Pablo Valadares/Câmara dos Deputados

Jack Rocha ressaltou que a coordenação da bancada feminina da Câmara emitiu nota suprapartidária no início de junho a esse respeito, denunciando que as seis representações “são uma tentativa de silenciar as parlamentares, de impedir o exercício dos seus mandatos e de obstaculizar seus direitos políticos”. A nota da se baseia na legislação que considera violência política contra as mulheres “toda ação, conduta ou omissão com a finalidade de impedir, obstaculizar ou restringir os direitos políticos delas”, conforme explica.

“É violência política de gênero sim, é violência contra os povos indígenas, é transformar o conselho em instrumento daqueles que acham que podem calar a voz das mulheres no Parlamento, eliminar o outro porque pensa de forma diferente”, reiterou a deputada Erika Kokay.

Sâmia Bonfim afirmou que as representações foram aceitas em tempo recorde. “Foram quatro horas entre o protocolo e chegar aqui na pauta do Conselho de Ética. Isso nunca tinha acontecido na história do Congresso Nacional”, apontou.

Ela defendeu ainda o direito de as deputadas se expressarem e acrescentou que todos os dias as parlamentares são ofendidas, sofrem violência política e até são ameaçadas de morte e, mesmo assim, não há punição no conselho. Na visão dela, a extrema direita se incomoda com o empoderamento feminino e tenta intimidar as parlamentares.

Para Célia Xakriabá, não há democracia com o silenciamento de mulheres eleitas democraticamente. “Parlamentar significa direito de falar. Por que não posso falar de genocídio, de etnocídio legislado?”, questionou.

“Não houve nenhuma indignação dos deputados quando no microfone de aparte me chamaram de imbecil. Isso está registrado nos vídeos.
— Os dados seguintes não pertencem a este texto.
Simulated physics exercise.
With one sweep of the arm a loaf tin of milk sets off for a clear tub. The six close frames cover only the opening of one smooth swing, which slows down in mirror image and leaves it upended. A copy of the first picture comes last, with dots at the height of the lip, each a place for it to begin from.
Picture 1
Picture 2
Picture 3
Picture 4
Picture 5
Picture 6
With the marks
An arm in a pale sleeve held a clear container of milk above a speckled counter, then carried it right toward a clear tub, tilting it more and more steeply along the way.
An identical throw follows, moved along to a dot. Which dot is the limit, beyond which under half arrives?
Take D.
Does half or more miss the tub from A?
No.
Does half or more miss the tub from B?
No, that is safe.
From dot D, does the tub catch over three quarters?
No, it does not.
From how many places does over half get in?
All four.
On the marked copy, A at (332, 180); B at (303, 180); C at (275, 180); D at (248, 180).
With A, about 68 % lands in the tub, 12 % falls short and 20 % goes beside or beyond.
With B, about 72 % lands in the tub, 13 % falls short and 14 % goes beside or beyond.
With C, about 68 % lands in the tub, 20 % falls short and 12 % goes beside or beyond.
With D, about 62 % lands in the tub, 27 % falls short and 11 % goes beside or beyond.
Ou quando outros deputados falam com parlamentares chamando-as de abortistas ou vagabundas, mesmo não estando com microfone aberto”, acrescentou Juliana Cardoso.

O deputado Chico Alencar (Psol-RJ) questionou a celeridade no envio das representações ao conselho, diante de tantos outros que continuam na Mesa Diretora . Ele afirmou que, por exemplo, no dia 2 de fevereiro, protocolou representações contra parlamentares que, por meio de suas redes sociais, se manifestaram em favor dos atos antidemocráticos de 8 de janeiro – representações que ainda estariam “na gaveta”. Ele pediu isonomia no tratamento dos casos. Para ele, está havendo perseguição política, com uma “eiva de machismo”, não só pela pressa no envio dos processos, como pelo mérito das representações.
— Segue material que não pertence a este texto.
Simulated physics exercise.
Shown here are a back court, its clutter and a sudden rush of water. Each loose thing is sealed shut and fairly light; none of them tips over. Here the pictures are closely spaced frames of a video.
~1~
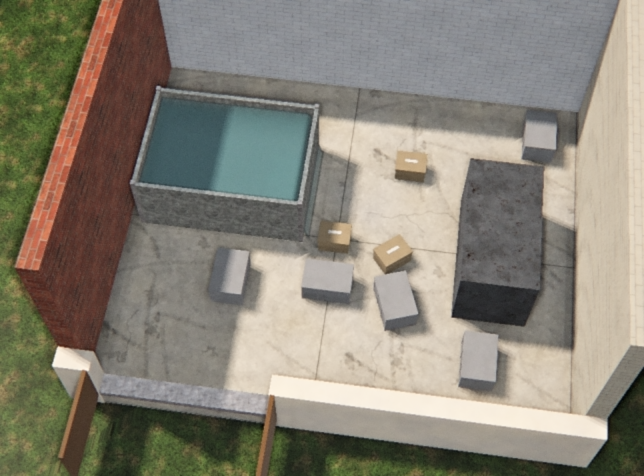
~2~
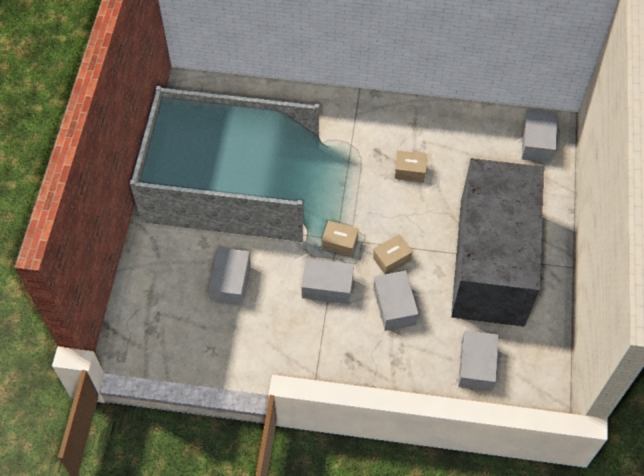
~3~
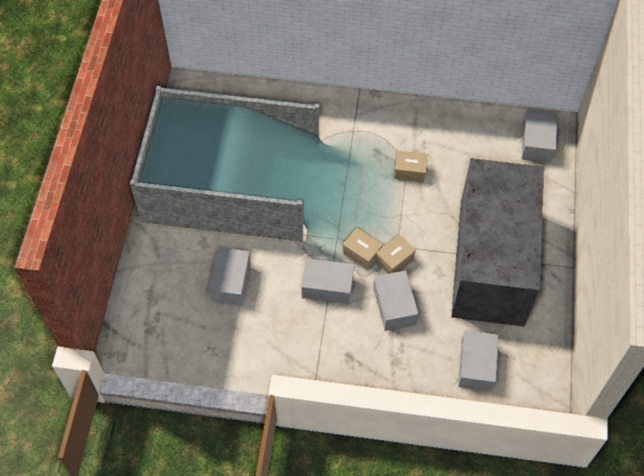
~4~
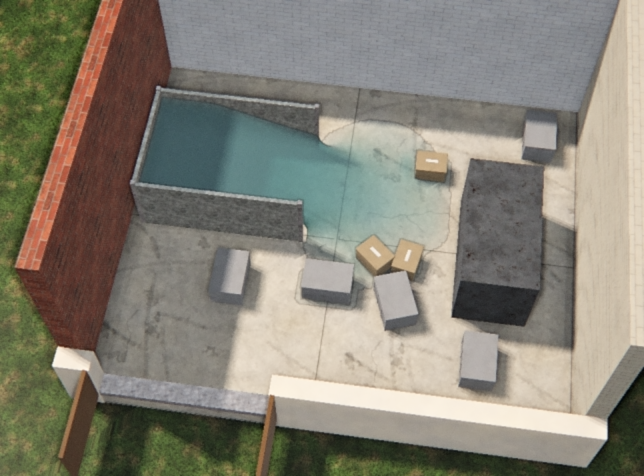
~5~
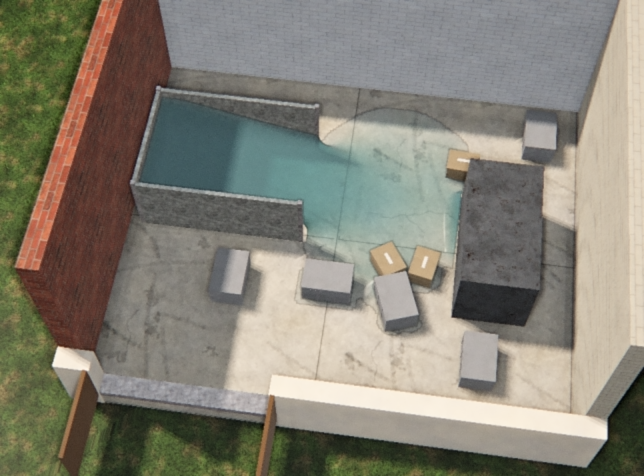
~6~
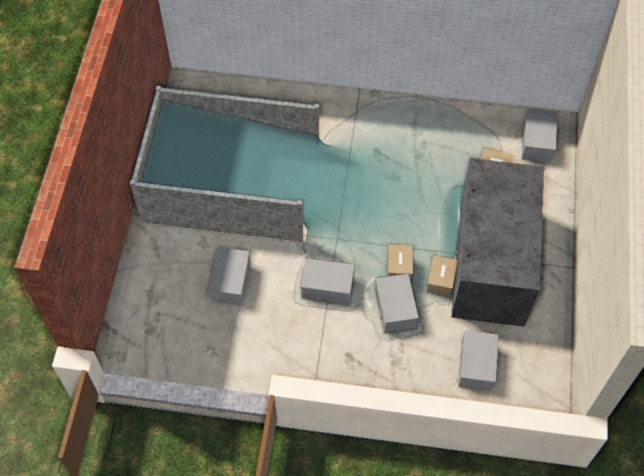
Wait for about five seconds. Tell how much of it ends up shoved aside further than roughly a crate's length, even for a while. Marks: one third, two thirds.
I expect the share pushed well aside to be two thirds or higher.
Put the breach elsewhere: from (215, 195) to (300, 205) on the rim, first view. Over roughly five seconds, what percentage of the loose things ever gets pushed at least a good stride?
It comes out at roughly 50 per cent.
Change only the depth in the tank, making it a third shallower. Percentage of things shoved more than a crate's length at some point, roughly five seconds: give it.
About 80 per cent.
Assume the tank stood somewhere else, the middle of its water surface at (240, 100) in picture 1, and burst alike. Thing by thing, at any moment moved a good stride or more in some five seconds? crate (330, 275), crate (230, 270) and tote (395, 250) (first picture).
Well, the first one didn't get far, the second didn't get far, and the third got driven a long way.
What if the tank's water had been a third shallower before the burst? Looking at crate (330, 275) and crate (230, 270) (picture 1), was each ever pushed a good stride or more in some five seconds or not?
Lab note, in order: Stayed below that mark / stayed below that mark.
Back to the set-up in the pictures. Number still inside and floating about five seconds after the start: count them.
The number is 5.
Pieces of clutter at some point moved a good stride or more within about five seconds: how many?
I count 6 of them.
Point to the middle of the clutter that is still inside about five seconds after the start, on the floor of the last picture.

Alencar pediu recusa pelo presidente do conselho das representações contra as deputadas, citando precedente ocorrido na legislatura passada, quando o deputado Paulo Azi (União-BA), então presidente do órgão, não aceitou representação do Psol contra o presidente da Casa, Arthur Lira (PP-AL). Já o deputado Cabo Gilberto (PL-PB) pediu que a decisão fosse colegiada, e que o presidente não retirasse as representações de pauta.

Leur Lomanto Júnior declarou que colocaria em pauta todas as representações chegadas ao órgão 24 horas depois. Ele afirmou que não tem controle sobre a ordem das representações enviadas pela Mesa Diretora ao colegiado. Além disso, alegou que, como já foi designado relator para o caso da deputada Juliana Cardoso, não se sentiria confortável em tratar as outras deputadas de forma diferenciada. Ele se comprometeu, porém, a se reunir com Lira para questionar por que representações apresentadas antes pelo Psol não foram encaminhadas ao conselho. Ele prometeu dar tratamento igual a todos os partidos no órgão.

Votação

Apenas quatro dos dez deputados federais capixabas se manifestaram contrários ao Marco Temporal  e votaram contra o Projeto de Lei 490/23: Gilson Daniel (Podemos); Helder Salomão (PT); Jack Rocha (PT); e Paulo Foleto (PSB). O sim foi dado por Amaro Neto (Republicanos); Da Vitória (PP); Evair de Melo (PP); Gilvan da Federal (PL); e Messias Donato (Republicanos). Dr. Victor Linhalis (Podemos), que havia se posicionado contra a urgência do projeto, se ausentou da votação. O placar geral ficou em 283 votos a favor e outros 155 contra.

Depois de aprovado na Câmara, o PL seguiu para o Senado, onde pode ser votado a qualquer momento. No dia 7 de junho, a tese foi retomada pelo Supremo Tribunal Federal (STF) no julgamento de uma ação movida pelo governo de Santa Catarina contra o povo Xokleng, depois de quase dois anos suspenso. Na ocasião, o ministro Alexandre de Moraes proferiu seu voto contrário. Em seguida, o ministro André Mendonça pediu vistas, suspendendo novamente o processo.

Até o momento, o placar no STF está em 2 a 1 contra o Marco. Em 2021, antes da interrupção do julgamento, o ministro Edson Fachin votou contra a tese, e Nunes Marques se manifestou a favor.

No caso do Espírito Santo, o Marco Temporal beneficia usurpadores históricos do território indígena Tupinikim e Guarani de Aracruz, na região norte, como a Suzano (ex-Fibria e ex-Aracruz Celulose). Durante muito tempo, a papeleira tentou sustentar a argumentação de que teria chegado em Santa Cruz antes e chegou a financiar, no início dos anos 2000, uma violenta campanha de difamação dos indígenas, por meio de outdoors espalhados na cidade que diziam “A Aracruz trouxe o progresso, a Funai, os índios”.